Inoltre nel giro di venti anni, l’Istat riporta che si prevede un aumento di oltre 850 mila famiglie: da 25,3 milioni nel 2022 si arriverebbe a 26,2 milioni nel 2042 (+3,4%). Ma si tratta di famiglie sempre più piccole, caratterizzate da una maggiore frammentazione, il cui numero medio di componenti scenderà da 2,32 persone nel 2022 a 2,13. Anche le famiglie con almeno un nucleo (cioè contraddistinte dalla presenza di almeno una relazione di coppia o di tipo genitore-figlio) varieranno la loro dimensione media da 2,95 a 2,78 componenti.

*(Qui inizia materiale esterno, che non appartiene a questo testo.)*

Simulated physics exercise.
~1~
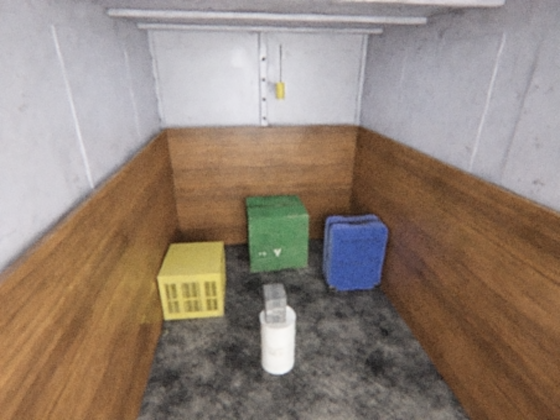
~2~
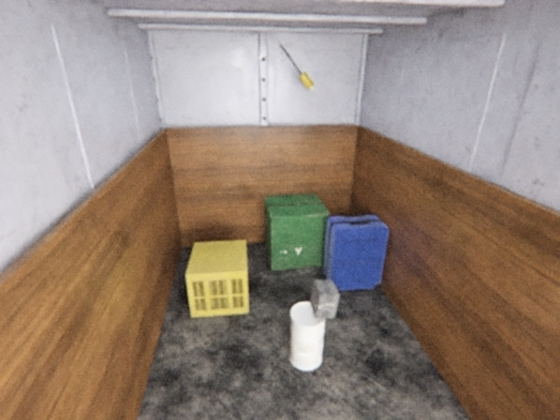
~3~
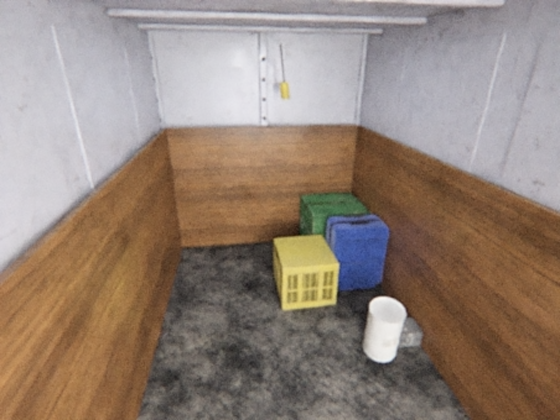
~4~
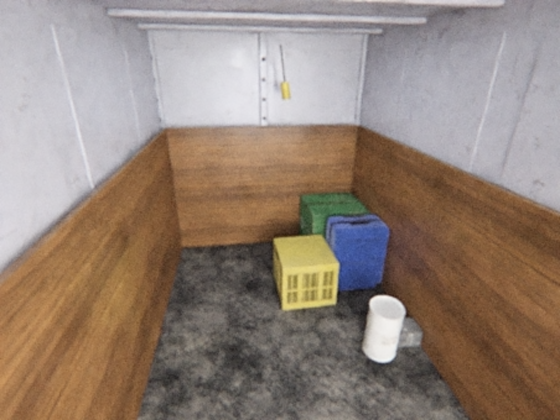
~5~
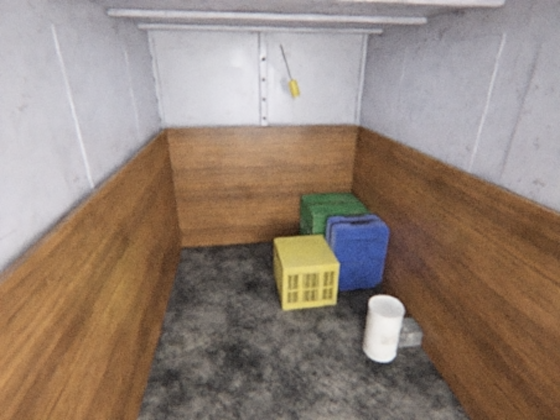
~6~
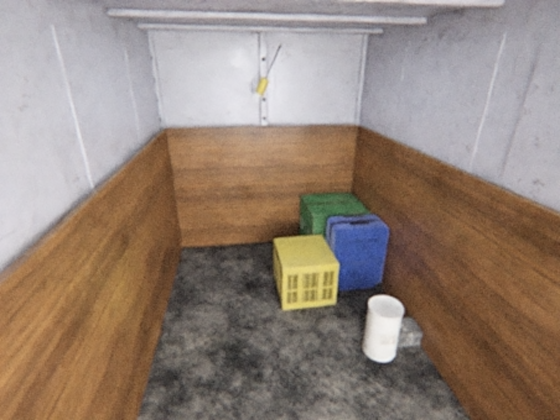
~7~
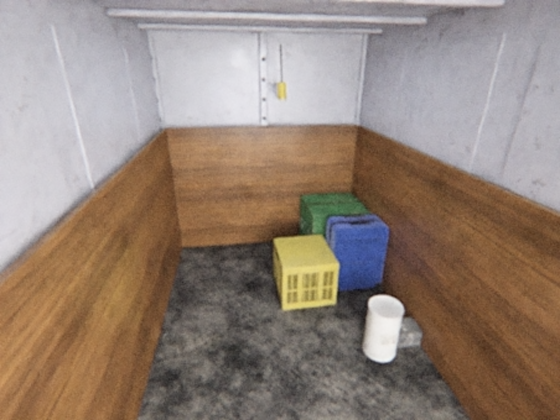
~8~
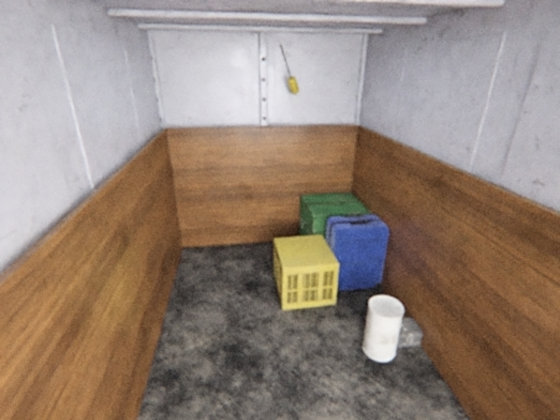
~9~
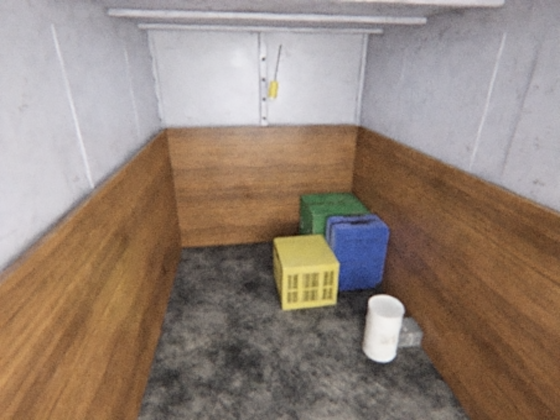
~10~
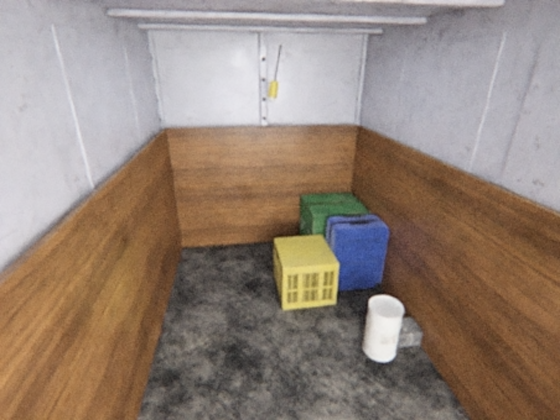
A bright yellow crate sits on the left of a moving van's load bay, seen from behind and facing the front wall, with a green box at the back centre, a blue case to the right, and a clear greyish box perched on a white canister nearer the viewer. The crate, green box and canister slide right, while the greyish box tips off the canister's right side. They travel farther right until the crate and green box crowd the blue case, which stays put. A yellow-ended hanging object keeps swinging on the front wall. Finally, the load rests on the right, the canister upright beside the fallen greyish box.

L’aumento del numero di famiglie, dunque, deriverà prevalentemente da una crescita delle famiglie senza nuclei (+17%) che salgono da nove a 10,6 milioni, arrivando a rappresentare nel 2042 oltre il 40% delle famiglie totali. Al contrario, sottolinea ancora l’Istat, le famiglie con almeno un nucleo presentano una diminuzione di oltre il 4%. Queste famiglie, oggi pari a 16,3 milioni (il 64,3% del totale), nel 2042 scenderanno a 15,6 milioni, costituendo così solo il 59,5% delle famiglie.